While some critics found her music too middle-of-the-road and safe, she also ventured into political material by civil rights-inspired songwriters such as Eugene McDaniels. NPR’s Ann Powers argued in 2020 that, “Her inventiveness and panache placed Flack beside Aretha Franklin, Judy Collins, and Joan Baez as prime revisionists of the American songbook at the turn of the 1970s. She made room in the repertoire for the new generation of singer-songwriters emerging from the folk revival … [and] later she would work with McDaniels and others to invent a new style of R&B … which, after too many years of critical underestimation, would reveal itself as a prime element in 21st century pop.”

She continued to work through the years, scoring hits “Tonight I Celebrate My Love” (with Peabo Bryson) in 1983, and “Set the Night to Music” (with Maxi Priest) in 1991. At 80, in 2018, she recorded the song “Running” for the documentary soundtrack 3100: Run and Become.
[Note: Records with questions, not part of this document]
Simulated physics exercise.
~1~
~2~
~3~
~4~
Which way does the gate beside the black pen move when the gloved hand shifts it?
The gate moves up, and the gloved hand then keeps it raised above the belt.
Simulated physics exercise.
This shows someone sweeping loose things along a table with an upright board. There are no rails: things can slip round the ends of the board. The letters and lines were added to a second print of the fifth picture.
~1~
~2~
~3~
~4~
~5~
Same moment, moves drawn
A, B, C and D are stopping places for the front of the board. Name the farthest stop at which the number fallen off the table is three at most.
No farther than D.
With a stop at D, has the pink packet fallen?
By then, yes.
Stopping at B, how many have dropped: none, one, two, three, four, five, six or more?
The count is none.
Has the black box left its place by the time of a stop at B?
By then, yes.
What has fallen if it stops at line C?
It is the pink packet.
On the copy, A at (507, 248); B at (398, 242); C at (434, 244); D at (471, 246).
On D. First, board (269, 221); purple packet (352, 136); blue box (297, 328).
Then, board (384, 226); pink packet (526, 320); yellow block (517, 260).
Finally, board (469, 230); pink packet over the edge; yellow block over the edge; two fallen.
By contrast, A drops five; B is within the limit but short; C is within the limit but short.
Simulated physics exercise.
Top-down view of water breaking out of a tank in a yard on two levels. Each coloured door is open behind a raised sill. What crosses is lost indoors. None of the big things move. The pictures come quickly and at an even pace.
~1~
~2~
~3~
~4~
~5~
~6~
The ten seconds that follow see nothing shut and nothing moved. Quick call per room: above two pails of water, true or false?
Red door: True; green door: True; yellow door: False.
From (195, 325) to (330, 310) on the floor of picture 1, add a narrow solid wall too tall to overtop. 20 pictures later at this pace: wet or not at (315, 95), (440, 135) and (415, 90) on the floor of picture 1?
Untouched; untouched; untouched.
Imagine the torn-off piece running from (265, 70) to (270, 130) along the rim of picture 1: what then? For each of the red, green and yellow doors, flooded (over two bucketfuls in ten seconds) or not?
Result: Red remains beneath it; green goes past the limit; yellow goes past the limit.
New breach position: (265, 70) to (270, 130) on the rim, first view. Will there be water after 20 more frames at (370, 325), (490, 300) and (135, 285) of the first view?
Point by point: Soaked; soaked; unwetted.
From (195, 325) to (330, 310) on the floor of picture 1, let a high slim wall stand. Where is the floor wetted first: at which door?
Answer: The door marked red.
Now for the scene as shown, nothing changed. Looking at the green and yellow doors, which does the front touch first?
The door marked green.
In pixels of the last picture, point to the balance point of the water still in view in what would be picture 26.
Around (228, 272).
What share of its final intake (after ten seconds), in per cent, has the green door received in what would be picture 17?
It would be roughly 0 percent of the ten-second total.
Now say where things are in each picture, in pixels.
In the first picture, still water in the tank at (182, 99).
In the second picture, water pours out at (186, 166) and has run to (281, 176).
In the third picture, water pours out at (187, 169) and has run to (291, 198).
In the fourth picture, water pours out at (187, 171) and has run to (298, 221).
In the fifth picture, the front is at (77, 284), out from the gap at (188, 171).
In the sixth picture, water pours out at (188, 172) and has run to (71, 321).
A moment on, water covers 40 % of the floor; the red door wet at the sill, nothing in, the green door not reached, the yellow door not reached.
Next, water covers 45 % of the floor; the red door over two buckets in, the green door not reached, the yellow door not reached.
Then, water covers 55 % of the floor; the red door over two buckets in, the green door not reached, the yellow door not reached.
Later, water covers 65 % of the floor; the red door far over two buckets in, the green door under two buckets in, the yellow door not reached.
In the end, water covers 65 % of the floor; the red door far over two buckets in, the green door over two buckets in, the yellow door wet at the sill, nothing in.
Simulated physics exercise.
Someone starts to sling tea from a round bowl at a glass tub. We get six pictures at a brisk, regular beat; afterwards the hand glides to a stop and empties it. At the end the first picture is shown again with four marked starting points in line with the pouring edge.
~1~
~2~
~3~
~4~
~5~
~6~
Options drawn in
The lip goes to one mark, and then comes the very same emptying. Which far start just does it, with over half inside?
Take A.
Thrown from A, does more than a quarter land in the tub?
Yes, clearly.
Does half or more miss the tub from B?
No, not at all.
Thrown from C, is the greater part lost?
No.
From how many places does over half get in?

And in 2020, she archived bonus tracks for the 50th anniversary release of First Take. She also hosted a syndicated radio show, “Brunch with Roberta Flack.”

Flack was married seven years to jazz bassist Steve Novosel. They divorced in 1972.

In 2023, Flack was the subject of a PBS American Masters documentary. Earlier that year, she recounted her youth in the children’s book The Green Piano: How Little Me Found Music. The book, like the 2010 establishment of the Roberta Flack Foundation to provide grants for music education and animal welfare, was a long-held goal, she said. So was her fame. ​

“I always dreamed of stardom,” she told interviewer Charlie Rose in 1991. “I always wanted to be center stage. I always wanted to find a light.”